被災地で記者は何ができるのか。この間、震災の現場に身を置きながら考え続けてきた。限られた時間、限られた条件の中での取材。現場で見たことがすべてではない、現場に身を置いたからといって物事の本質を正しく認識できるわけではない。でも、現場にいて初めて見えてくるものもある、そこにいた人間にしか伝えられないことがある。現地の人びとの声を丹念に拾って、彼らの悲しみや苦しみ、悩み、そして希望を読者に伝えること―。
こんな偉そうなことを書きながら、その後、継続的に取材を続けてきたのかというとそうではない。今回、宮城には9年ぶり、福島には7年ぶりに訪れた。
この間、ろくに足を運ばなかったくせに、10周年だから取材するのか―。そんな自己嫌悪にも似た葛藤があった。震災から10年に際して何かしらの企画は立てなければいけないと思いつつ、正直、はじめは消極的だった。それでも特集に取り組んだのは、「記録しなくてはいけない」という思いに背中を押されたからだ。

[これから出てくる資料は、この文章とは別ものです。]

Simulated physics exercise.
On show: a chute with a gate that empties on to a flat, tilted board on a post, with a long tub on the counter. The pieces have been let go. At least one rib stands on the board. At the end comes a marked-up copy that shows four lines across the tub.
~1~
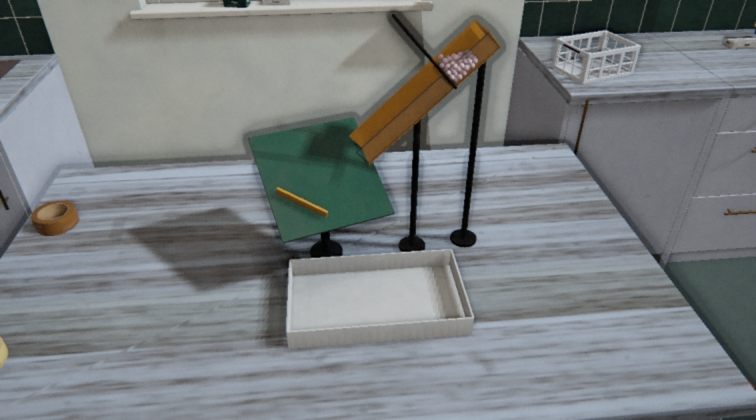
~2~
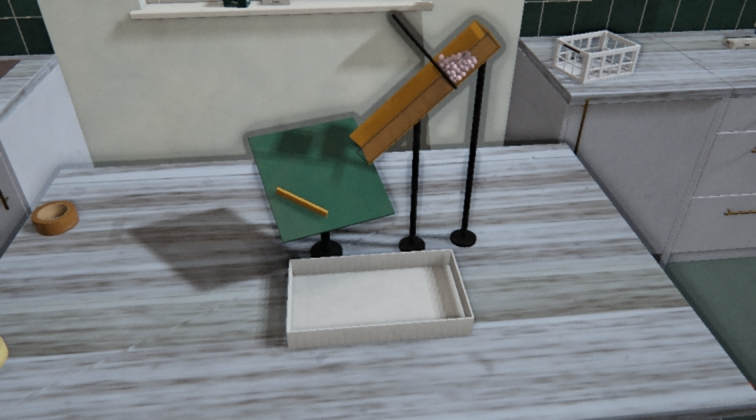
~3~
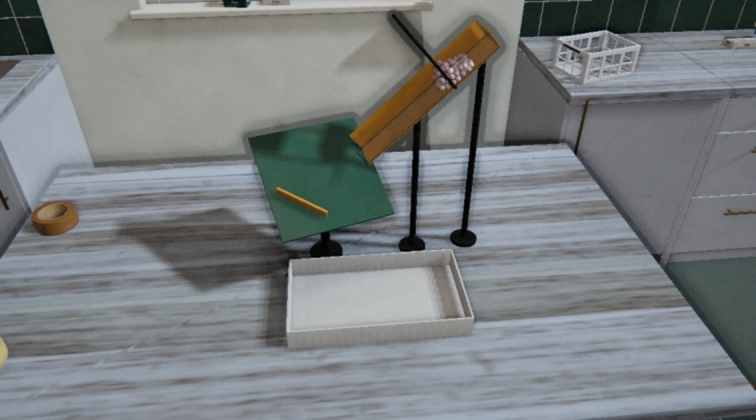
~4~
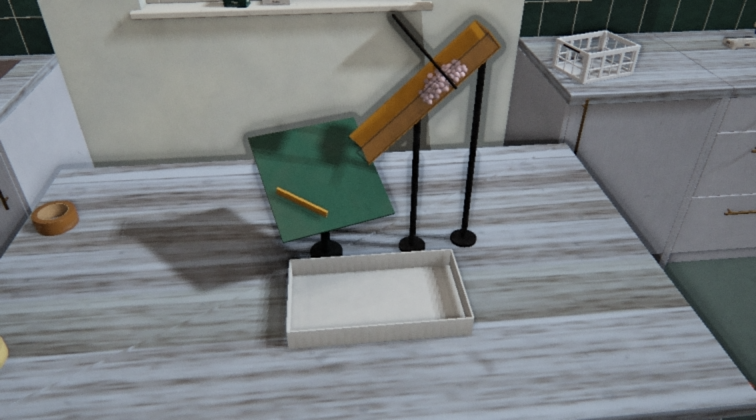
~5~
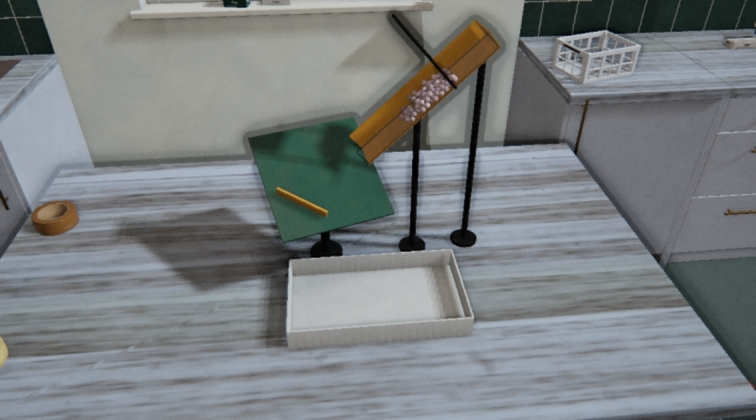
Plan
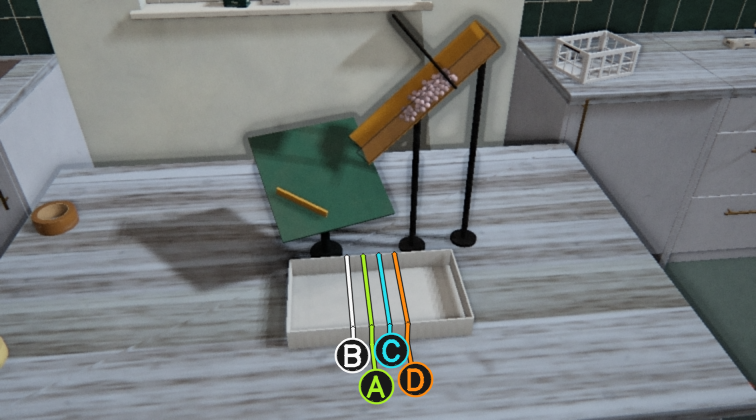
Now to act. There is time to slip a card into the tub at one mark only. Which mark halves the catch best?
Go for A.
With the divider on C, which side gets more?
More lands on the left.
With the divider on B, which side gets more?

人も街も風景も、新しく生まれる一方で、消えていくものがある。あのとき何が起こったのか、人びとはそのとき何を考え、どう行動したのか、時が経つごとにどのような心境の変化があったのか、10年間どう暮らしてきたのか、いま何を思うのか、そして10年間で何がなくなり、何が残っているのか―。誰かが記録しないと忘れられてしまう。ましてや、10年前に被災地を訪れて、不十分ながらも取材をし記事を書いて発信した人間として、10年後もその責務を果たさなくてはいけないと思ったからだ。
震災のことは忘れたい、忘れたくても忘れられない、忘れ去られてほしくない―。現地の人々の思いは外部から来た取材者が考えている以上にはるかに多様で重層的だ。取材という行為を介して、記録する者と取材される者との間でどのような関係性が生まれるのか、またそのそれはいかにあるべきか―。「取材者の立ち位置」についても考えた。
これは震災から2年後の2013年に書いたことだが、その後、自分の中ではっきりとした答えが出たのかというとそうでもない。その時ごとに揺れ動きながら取材に臨んでいるとしかいえない。
次は震災翌年の2012年に書いた文章。
「絆」や「がんばろうニッポン」「一つになろうニッポン」という曖昧な共感を促すスローガンが社会を覆った。復旧、復興に団結、協力して取り組んでいくことに異存はない。しかし、そこでイメージされる「ニッポン」の定義には果たして何が含まれ、何が排除されているのか。その中に在日朝鮮人は入っているのだろうか。
元々、「一つに」とか「団結」というのが苦手だったのもあるが、東日本大震災の取材を機に、「絆」という言葉を使うのをやめた。正確には、2011年5月号に掲載した被災地ルポの見出しで使ったのが最後ではないか。発言を引用するなどカッコつきで使うことはあっても、地の文ではその後、一度も使っていないはずだ。
次は8年前の2013年に書いた文章。
今回の震災が「日本社会のあり方を根底から変えた」とよく言われるが、果たしてこれは事の本質をついた見方だろうか。震災が日本社会のあり方を変えた側面を否定しないが、その一方で、日本社会が本来内包していた矛盾や格差、対立などの構造がより浮き彫りになったとは言えないか。被災地の朝鮮学校にとってそれは、行政のあからさまな差別的施策やそれを(積極的にしろ消極的にしろ)下支えしている日本社会の無理解あるいは偏見として表出している。
今回の取材でも訪れた東北朝鮮初中級学校は震災直後に地方自治体からの補助金支給を打ち切られた。
埼玉朝鮮幼稚園に対するマスク不支給、朝鮮大学校の学生への学生支援緊急給付金の不支給など緊急事態におけるマイノリティ排除はコロナ禍の現在まで続いている問題だ。
上記の問題意識を深く掘り下げられなかったのが今回の特集における反省点だと思っている。